Hmmm…….Gdyby się Sony udało jakoś dobrze te okulary zrobić to mielibyśmy REWOLUCJĘ !!!|Ja tam się ciesze. Myślę, że Sony ma szanse coś z tym projektem zrobić.
to było by coś 😀
@kjm9 – No nie wiem, jak patrzysz przez okulary czy lornetkę to też masz mniej niż 20 cm.|@CataractuS – Kinect to też odgrzewany kotlet, takie coś było już na NES (albo SNES, nie pamiętam) i na PS2.|Ale z niektórymi wynalazkami jest tak, że wyprzedzają swoją epokę, a jak wracają to okazują się hitem (kojarzycie Da Vinciego? 😉 ).
@Sergi, ale taki,był sens mojej wypowiedzi, Kinekt to kotlet z poprzedniej epoki ale odgrzany i doprawiony tak, że wreszcie działa jak powinien. Sony to samo chce zrobić z VR i tymi durnymi hełmami. Poza tym, w wojsku itp takie hełmy mają się bardzo dobrze od wielu lat. Problem stanowi cena, tak samo było z rozpoznawaniem głosu i ruchu puki M$ nie pokazał, że się da za 150 dolców.
@CataractuS – Z moich doświadczeń wynika że Kinect wcale nie działa tak, jak powinien. Na ogół nie działa nawet w ogóle, więc albo na tą technologię jest jeszcze za wcześnie albo M$ znowu wciska nam „rewolucję” która rewolucją nie jest tylko służy robieniu kasy.

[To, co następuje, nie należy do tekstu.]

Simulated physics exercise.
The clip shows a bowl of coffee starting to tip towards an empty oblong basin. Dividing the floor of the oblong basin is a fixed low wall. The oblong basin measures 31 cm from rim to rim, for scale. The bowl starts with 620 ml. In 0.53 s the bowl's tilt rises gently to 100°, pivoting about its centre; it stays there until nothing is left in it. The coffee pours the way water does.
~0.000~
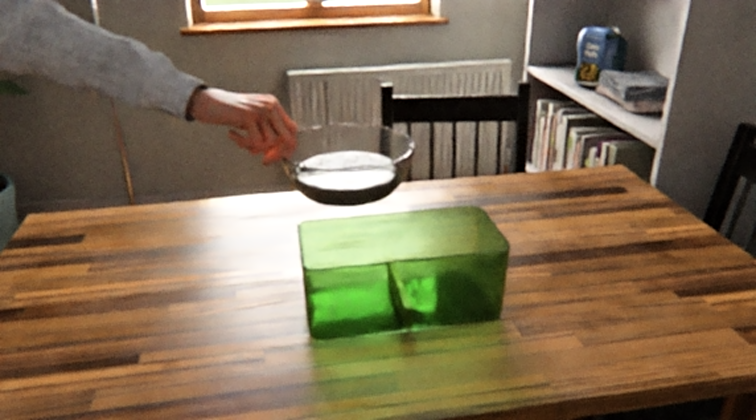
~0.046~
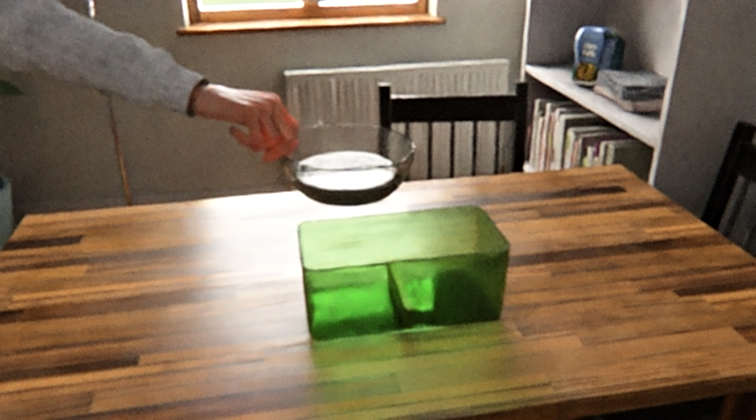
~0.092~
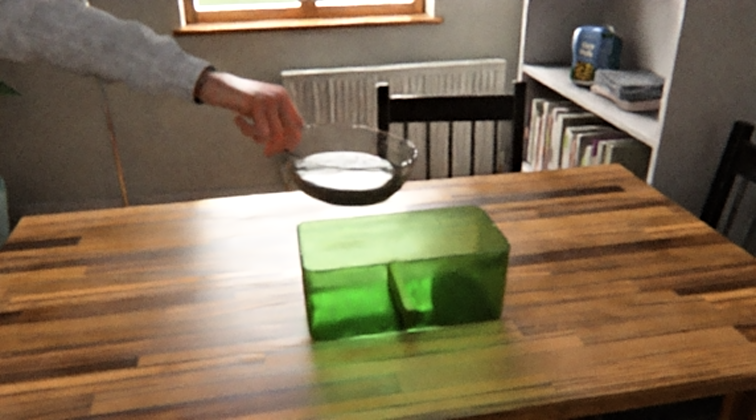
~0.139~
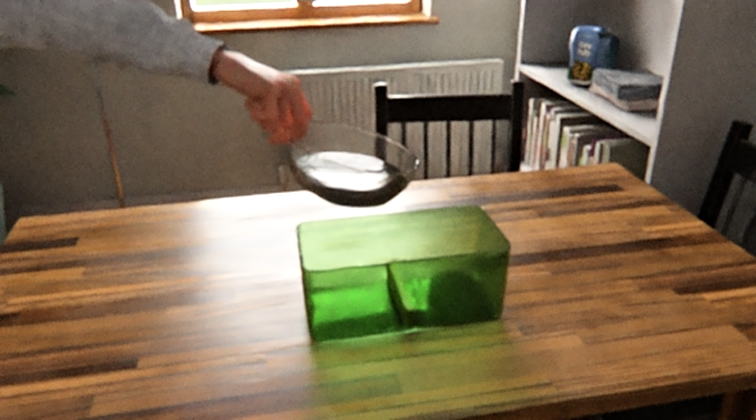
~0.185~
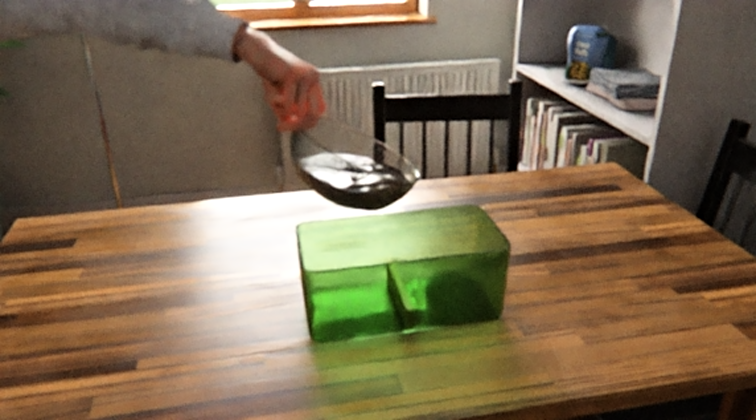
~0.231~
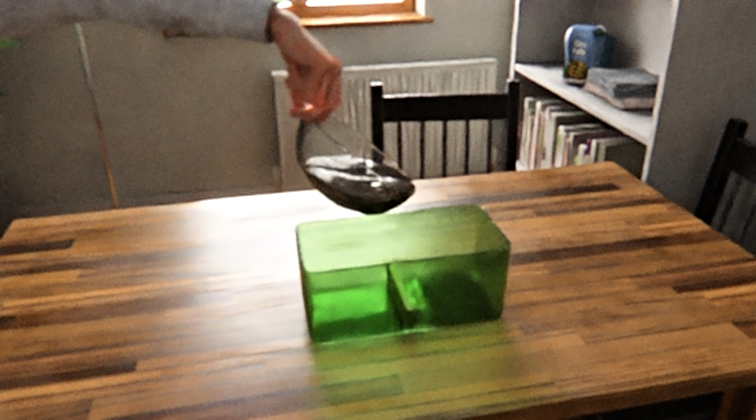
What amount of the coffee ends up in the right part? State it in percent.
71 %.
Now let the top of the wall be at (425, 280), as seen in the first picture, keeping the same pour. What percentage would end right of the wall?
In that case, some 45 percent.
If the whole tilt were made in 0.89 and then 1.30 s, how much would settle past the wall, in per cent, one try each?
In order, 80 and 90 per cent.
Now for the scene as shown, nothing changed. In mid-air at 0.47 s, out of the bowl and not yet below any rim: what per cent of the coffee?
Around 16 in a hundred.
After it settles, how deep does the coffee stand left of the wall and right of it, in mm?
I'd say close to 8 mm on the left, close to 20 mm on the right.
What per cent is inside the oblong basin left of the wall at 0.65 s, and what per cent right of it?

@Sergi – co do kinecta zgadzam się z tobą w 100 %. Ten cały kinect to tylko gadżet, ma on zastosowanie tylko w grach dla dzieci, ala głaskanie tygrysków itp. K. jest za mało precyzyjny, szybki i dopracowany żeby mógł być zastosowany do prawdziwych gier, zresztą obsługi ich tylko za pomocą kinecta by była nierealna lub bardzo niewygodna i uciążliwa. Co do tych okularów to super sprawa, zamiast odpalić telewizor zakładasz okulary i masz 60 calowy ekran przed twarzą.
Ciekawe co powiedzą na to nasze oczy 🙂
Nawiązując do wypowiedzi matiyyyego wydaje mi sie ze dopiero polaczenie kinecta z tymi okularami ma jakikolwiek sens ale wtedy takie okulary musialy stac sie bezprzewodowe. Do tego jeszcze ta pukawka z PS3 i zabawy przez kilkanascie godzin gwarantowana =D. Ale to wszystko to pieśń przyszłości a prawde mówiąc na razie nie wyobrażam sobie gier na to poza mizianiem kotka. Nobo szczerze nie da się używać okularów i kontrolera jednoczesnie i teraz sony znowu nie wypali ten pomusl a skonczy gorzej niz kinect.